Kina, who was well-known in Okinawa and abroad as an Okinawan musician before entering politics, has said there are problems with the environmental assessment of the area around Henoko, where the new base will be built, and has said he will seek to rescind Nakaima’s decision.

For Abe, the election comes at a particularly difficult time. With his popularity sagging and senior LDP officials like secretary-general Sadakazu Tanigaki not ruling out the possibility of the Lower House being dissolved before the end of the year, a loss by Nakaima would weaken Abe further, says Koichi Nakano, a political science professor at Sophia University. Nakaima had been leading Onaga by over 10 points in some internal LDP polls back in August.

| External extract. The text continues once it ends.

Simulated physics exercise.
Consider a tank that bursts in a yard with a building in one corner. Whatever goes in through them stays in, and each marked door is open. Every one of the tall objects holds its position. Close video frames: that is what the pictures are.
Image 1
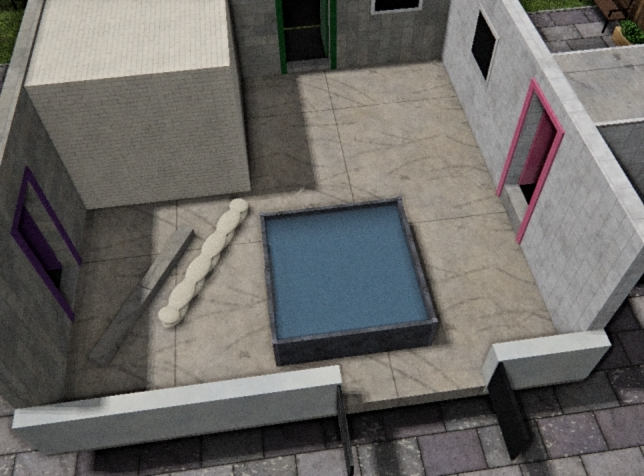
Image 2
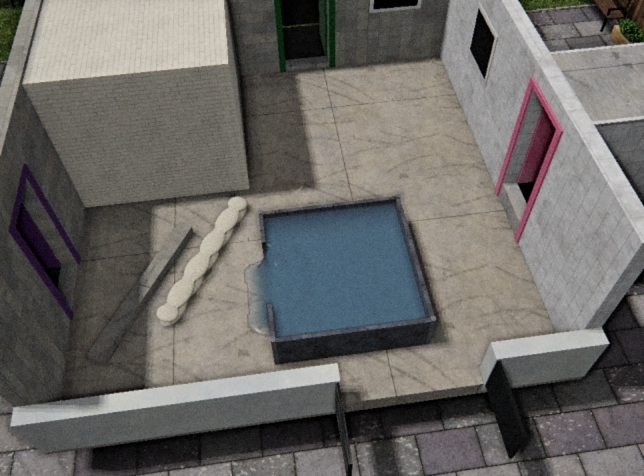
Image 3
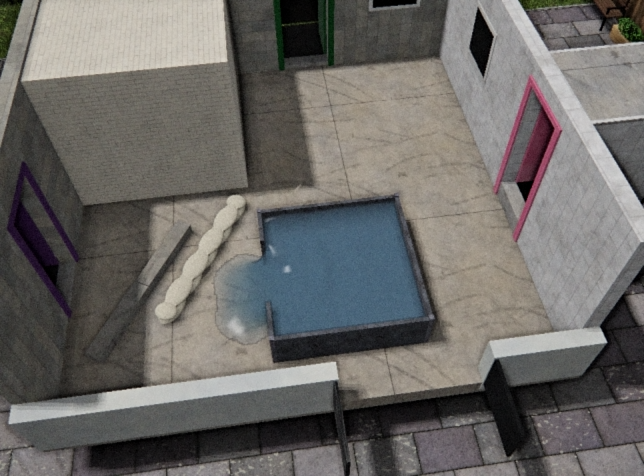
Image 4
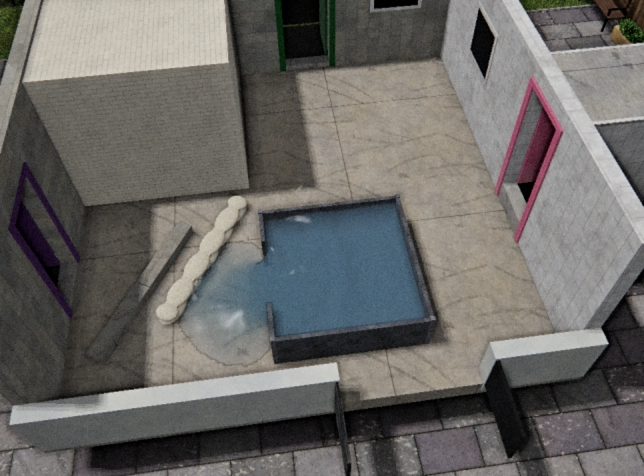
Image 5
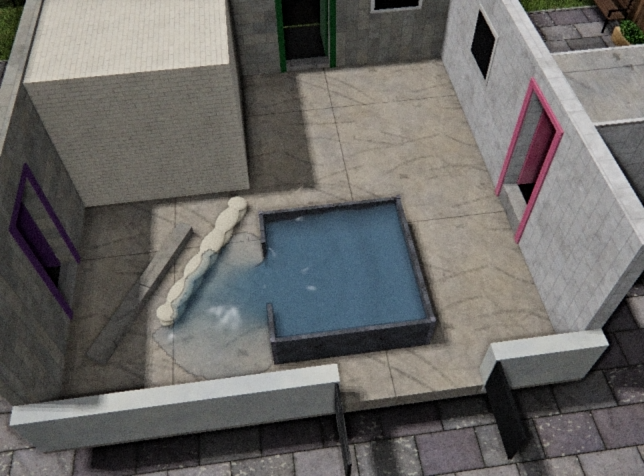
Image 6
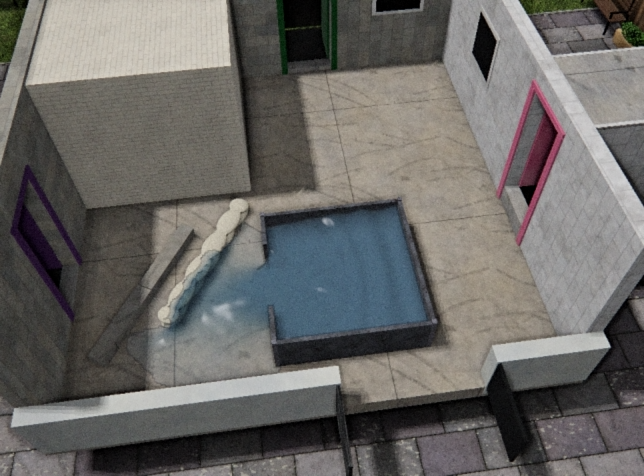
In a walled yard with a boxy building in one corner, a square tank of blue water burst open on its left side, and water poured out and spread across the paving toward the lower left.
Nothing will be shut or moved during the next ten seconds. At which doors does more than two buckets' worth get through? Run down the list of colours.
At the end, the green door does not pass two buckets; the purple door passes two buckets; the pink door does not pass two buckets.
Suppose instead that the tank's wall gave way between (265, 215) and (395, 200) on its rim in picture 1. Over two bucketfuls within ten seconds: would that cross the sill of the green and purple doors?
Outcome: Green door overshoots; purple door remains short.
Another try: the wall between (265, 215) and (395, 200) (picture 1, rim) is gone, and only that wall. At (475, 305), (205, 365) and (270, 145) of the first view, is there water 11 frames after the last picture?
First kept bare, second kept bare, third soaked through.
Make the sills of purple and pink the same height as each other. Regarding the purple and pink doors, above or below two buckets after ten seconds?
Taking them in turn, the purple door comes in under while the pink door comes in under.
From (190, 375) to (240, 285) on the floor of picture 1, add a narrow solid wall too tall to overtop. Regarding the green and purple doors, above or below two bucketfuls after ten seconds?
Green door: Within bounds. Purple door: Within bounds.
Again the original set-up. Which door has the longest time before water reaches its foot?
That would be the pink one.
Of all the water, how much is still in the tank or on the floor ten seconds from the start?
Some 90 per cent has not gone.
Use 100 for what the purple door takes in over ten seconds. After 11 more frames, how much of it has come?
It comes to around 0 percent of the ten-second total.
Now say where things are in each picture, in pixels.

“This was a crucial election to begin with for Abe. But because of the timing of various financial scandals among his Cabinet members, it’s even more important now. If Nakaima loses it could be the beginning of the end for Abe, and there will be questions about whether Abe is too weak to lead the party into next spring’s local elections,” Nakano said.

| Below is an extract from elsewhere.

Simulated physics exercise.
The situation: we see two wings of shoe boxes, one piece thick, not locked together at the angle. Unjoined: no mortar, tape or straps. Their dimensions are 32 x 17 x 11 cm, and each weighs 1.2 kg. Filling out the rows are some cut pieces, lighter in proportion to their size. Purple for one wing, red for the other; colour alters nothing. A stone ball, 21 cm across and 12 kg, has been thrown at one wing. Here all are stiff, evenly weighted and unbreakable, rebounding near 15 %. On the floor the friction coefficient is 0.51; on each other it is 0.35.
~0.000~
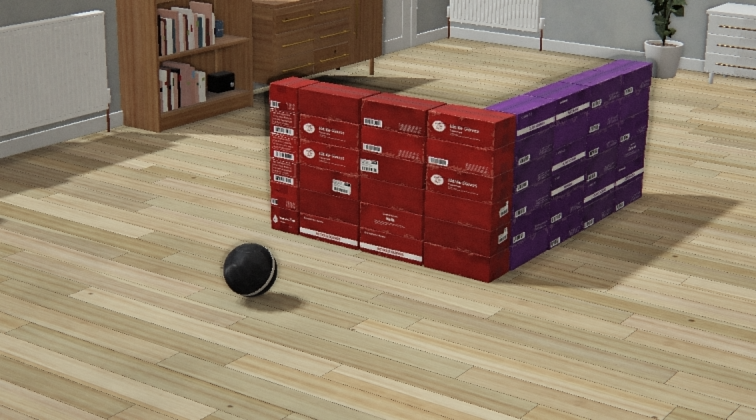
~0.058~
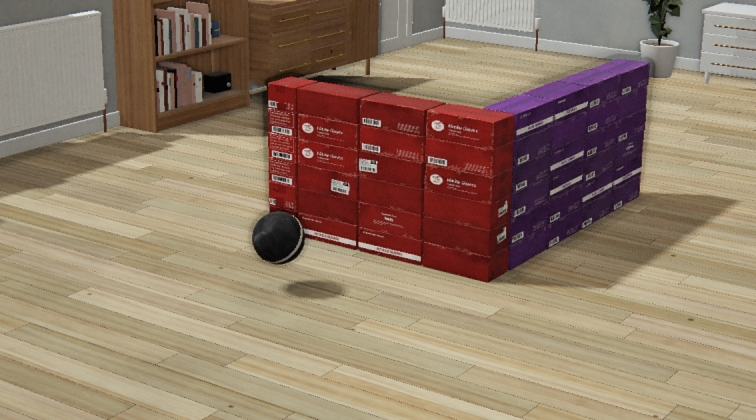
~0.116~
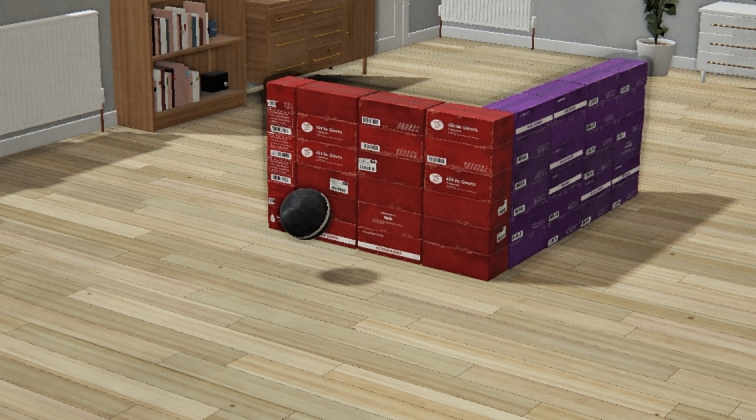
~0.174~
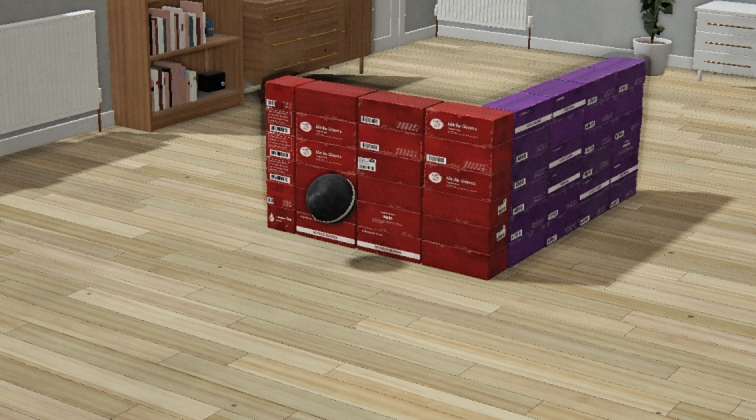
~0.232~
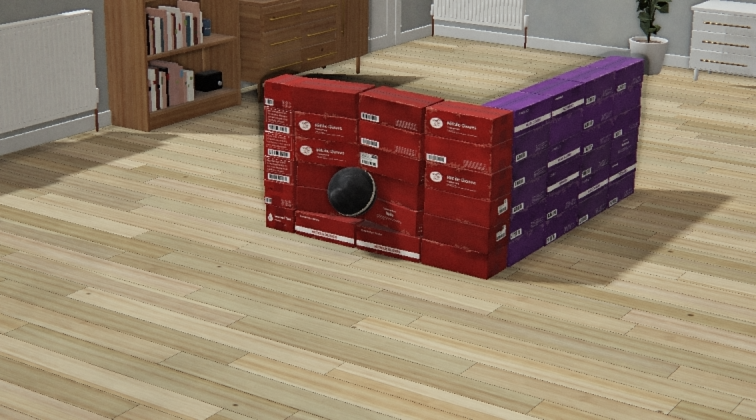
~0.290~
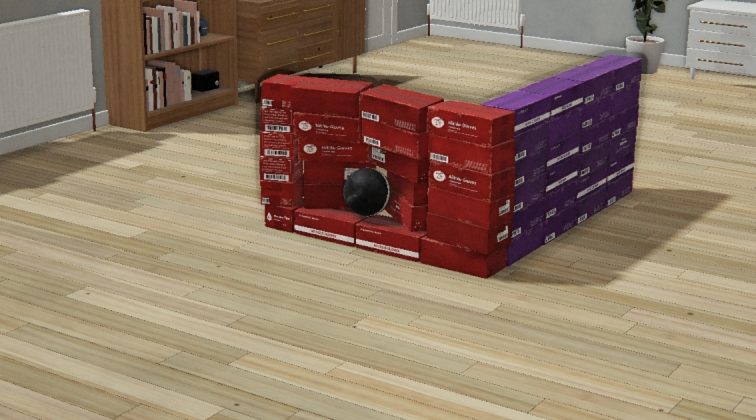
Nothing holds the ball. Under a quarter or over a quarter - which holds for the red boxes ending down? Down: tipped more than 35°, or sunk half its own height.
It comes to over a quarter of the lot.
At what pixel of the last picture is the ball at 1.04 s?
Around (495, 164).
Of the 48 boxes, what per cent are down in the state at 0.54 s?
By then, 15 per cent.
By 0.54 s, ball still moving; 7 of the 24 red boxes down (7 of 48 in all colours); top red box tilted 36°, 7 cm lower.
By 1.04 s, ball still moving; 8 of the 24 red boxes down (8 of 48 in all colours); top red box on its side.
When it is over (2.0 s), ball rolling away; 14 of the 24 red boxes down (14 of 48 in all colours); top red box on its side; top purple box unmoved. That is 58 per cent. In pixels of the last frame, middles, top red box near (385, 226), top purple box near (515, 113).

For Nakaima, the election is about securing his legacy. This means sticking around for another four years, despite his advanced age, to ensure that Tokyo meets its promise of paying at least ¥300 billion annually until 2021 for local infrastructure projects, including a second runway at Naha airport and a possible casino. The government pledged the funds last year.

In addition, Nakaima says he wants to ensure that the Futenma base, in the city of Ginowan, closes by 2019. He has said the government pledged that late last year.

“I received a definite promise from Abe that operations at Futenma would close within five years,” Nakaima told voters during a debate with the other candidates Wednesday.

But despite the fact that Chief Cabinet Secretary Yoshihide Suga said Japan would try to halt Futenma’s operations by February 2019, the U.S. Department of Defense has said Futenma will not shut until the Henoko replacement facility is built.

In April 2013, it was agreed Futenma would return to Japanese use sometime after 2022, leaving much doubt in Okinawa, even among voters that support the troops’ presence, as to whether the central government can meet its promise.